Let $f(x) \in \mathbb Z[x]$ with $c(f)=1$ and $f$ is non-constant. Now suppose $h(x) \in\mathbb Z[x]$ be such that $h(x)=f(x)q(x)$ where $q(x) \in\mathbb Q[x]$. Then I have to show that $q(x) \in\mathbb Z[x]$.
What I have tried by using Gauss lemma there exist $r , s \in\mathbb Q$ such that $f(x) =rf(x)sq(x)$ such that $rf(x) , sq(x) \in \mathbb Z[x]$. But I can't show $r \in\mathbb Z$. I need some help. Thank you.

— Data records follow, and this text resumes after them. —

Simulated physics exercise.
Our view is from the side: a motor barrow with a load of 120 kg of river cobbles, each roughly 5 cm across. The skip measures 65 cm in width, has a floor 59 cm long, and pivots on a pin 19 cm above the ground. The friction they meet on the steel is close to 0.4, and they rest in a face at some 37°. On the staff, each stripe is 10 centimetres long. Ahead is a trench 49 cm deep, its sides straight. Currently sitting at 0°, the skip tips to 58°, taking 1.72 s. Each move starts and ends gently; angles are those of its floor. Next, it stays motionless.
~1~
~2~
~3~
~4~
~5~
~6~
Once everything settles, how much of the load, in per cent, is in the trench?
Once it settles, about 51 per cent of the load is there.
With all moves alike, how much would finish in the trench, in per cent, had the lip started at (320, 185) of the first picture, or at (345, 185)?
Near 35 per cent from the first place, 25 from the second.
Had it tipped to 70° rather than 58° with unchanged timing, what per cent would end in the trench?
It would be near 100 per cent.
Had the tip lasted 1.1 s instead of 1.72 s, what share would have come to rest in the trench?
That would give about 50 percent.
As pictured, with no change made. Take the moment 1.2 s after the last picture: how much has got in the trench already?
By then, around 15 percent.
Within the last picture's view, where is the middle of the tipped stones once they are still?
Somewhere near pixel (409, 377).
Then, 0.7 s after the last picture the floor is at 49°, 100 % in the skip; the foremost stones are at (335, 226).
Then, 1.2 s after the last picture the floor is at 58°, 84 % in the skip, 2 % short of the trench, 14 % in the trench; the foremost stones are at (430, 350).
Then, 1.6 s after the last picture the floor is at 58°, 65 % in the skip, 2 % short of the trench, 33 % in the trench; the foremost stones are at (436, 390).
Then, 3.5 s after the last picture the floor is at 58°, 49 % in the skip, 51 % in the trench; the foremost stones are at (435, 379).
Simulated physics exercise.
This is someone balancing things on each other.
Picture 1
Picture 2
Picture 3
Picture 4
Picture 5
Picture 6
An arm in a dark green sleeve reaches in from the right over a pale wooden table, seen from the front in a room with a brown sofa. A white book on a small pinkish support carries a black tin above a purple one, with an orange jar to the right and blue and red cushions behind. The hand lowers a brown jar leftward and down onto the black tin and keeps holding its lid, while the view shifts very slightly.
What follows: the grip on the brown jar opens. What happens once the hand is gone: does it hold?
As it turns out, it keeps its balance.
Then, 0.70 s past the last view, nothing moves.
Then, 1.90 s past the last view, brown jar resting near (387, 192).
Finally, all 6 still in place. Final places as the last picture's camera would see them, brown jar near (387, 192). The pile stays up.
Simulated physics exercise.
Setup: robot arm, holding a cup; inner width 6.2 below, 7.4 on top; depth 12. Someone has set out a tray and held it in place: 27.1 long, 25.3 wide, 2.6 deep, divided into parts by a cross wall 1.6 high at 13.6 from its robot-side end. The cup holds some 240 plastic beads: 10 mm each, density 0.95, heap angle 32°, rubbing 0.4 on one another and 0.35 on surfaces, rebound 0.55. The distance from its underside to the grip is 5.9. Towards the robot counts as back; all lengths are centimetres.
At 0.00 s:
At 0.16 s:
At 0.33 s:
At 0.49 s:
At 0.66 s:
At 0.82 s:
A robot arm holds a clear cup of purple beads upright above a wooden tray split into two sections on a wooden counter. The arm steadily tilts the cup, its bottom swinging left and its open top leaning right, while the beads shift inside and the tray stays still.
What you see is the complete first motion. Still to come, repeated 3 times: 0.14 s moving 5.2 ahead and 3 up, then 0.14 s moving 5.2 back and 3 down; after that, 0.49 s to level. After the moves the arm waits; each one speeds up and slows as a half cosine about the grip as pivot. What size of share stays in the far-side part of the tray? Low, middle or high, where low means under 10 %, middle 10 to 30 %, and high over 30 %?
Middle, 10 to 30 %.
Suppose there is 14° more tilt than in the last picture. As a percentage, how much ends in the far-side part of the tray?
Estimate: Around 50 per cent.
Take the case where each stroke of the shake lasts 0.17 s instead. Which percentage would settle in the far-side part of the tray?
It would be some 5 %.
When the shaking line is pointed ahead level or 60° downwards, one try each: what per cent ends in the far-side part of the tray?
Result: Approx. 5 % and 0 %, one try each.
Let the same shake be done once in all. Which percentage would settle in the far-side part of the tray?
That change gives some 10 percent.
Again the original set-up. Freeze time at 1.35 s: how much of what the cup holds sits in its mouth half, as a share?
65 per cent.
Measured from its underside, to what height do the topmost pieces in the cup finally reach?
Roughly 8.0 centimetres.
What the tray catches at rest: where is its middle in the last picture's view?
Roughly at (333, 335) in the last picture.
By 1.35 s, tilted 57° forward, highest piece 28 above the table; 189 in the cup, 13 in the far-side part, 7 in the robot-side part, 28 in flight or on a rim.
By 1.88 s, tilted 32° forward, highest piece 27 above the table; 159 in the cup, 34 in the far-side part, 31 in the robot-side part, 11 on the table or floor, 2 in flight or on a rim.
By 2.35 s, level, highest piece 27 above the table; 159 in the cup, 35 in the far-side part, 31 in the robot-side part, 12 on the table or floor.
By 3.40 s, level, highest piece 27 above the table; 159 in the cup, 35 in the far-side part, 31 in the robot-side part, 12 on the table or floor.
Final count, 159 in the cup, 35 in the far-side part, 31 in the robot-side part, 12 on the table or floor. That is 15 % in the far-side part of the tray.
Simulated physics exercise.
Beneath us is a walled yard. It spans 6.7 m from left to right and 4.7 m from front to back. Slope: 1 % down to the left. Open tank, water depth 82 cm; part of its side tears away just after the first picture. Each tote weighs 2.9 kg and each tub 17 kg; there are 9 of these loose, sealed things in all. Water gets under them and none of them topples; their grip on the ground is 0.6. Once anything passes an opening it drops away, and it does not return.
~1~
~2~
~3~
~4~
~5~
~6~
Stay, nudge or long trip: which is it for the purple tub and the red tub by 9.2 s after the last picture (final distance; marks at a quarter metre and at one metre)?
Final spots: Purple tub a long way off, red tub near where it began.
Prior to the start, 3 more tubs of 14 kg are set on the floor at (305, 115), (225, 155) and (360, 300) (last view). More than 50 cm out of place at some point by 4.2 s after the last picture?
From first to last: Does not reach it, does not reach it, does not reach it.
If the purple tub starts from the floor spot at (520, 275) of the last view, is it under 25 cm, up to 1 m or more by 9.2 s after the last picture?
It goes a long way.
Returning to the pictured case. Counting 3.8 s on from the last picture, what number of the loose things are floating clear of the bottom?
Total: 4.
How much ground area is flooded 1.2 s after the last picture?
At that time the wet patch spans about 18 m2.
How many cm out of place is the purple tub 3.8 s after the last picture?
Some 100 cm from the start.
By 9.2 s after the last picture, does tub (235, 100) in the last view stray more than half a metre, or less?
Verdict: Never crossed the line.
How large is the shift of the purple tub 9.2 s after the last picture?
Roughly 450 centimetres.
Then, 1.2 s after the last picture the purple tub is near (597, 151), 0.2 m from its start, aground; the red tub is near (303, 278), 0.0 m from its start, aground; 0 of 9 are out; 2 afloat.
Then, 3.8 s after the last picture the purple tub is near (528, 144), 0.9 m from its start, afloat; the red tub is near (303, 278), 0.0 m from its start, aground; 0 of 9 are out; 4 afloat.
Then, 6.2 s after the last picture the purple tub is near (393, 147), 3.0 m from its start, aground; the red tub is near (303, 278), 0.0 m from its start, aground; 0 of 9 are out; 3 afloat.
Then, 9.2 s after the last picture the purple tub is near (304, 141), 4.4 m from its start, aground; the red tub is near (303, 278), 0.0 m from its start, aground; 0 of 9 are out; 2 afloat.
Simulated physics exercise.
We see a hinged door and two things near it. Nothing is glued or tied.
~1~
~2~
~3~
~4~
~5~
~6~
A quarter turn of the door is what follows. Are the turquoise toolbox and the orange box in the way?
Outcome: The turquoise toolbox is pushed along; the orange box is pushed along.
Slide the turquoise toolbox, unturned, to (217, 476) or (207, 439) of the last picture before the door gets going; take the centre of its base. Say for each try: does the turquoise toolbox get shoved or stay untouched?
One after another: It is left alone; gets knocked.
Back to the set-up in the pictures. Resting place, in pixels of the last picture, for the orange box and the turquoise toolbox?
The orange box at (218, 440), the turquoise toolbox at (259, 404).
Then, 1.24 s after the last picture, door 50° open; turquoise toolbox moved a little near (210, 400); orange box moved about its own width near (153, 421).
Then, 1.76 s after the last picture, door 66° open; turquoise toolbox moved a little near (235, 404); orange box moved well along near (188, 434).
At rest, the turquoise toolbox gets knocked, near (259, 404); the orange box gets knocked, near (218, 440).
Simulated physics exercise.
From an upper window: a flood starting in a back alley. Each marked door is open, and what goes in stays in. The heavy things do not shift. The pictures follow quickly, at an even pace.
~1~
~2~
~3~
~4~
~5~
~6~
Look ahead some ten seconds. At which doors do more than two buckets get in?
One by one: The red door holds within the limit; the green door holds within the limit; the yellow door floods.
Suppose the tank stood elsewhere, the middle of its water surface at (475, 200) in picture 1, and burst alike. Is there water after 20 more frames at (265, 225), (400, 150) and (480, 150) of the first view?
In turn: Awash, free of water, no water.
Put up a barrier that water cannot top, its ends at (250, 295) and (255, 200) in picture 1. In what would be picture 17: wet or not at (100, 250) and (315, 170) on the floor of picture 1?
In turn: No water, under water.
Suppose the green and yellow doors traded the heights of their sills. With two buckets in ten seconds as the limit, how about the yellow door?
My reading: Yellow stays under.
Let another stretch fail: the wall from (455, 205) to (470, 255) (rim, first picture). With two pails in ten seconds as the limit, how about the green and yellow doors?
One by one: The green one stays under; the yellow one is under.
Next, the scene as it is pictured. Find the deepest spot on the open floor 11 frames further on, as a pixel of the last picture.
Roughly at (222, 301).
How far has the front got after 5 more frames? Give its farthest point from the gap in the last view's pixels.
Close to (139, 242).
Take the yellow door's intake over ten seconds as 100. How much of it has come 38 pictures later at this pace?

Assume all coefficients of $q$ are written in reduced terms. Let $d$ be the lcm of the denominators of $q$. Then $dh=fq'$ where $q'=dq\in \mathbb Z[x]$. Since the $c$ function is multiplicative, you get $dc(h)=c(q')$ which shows $d\mid c(q')$. This in particular implies that $d$ divides all coefficients of $q'$, which are the numerators of the coefficients of $q$. So suppose one of the coefficients of $q$ is $a/b$ for some $b>1$ and $(a,b)=1$. Then $b\mid d$, but on the other hand $d\mid a$, so $b\mid a$ which is a contradiction. Therefore $b=1$ and you have the claim.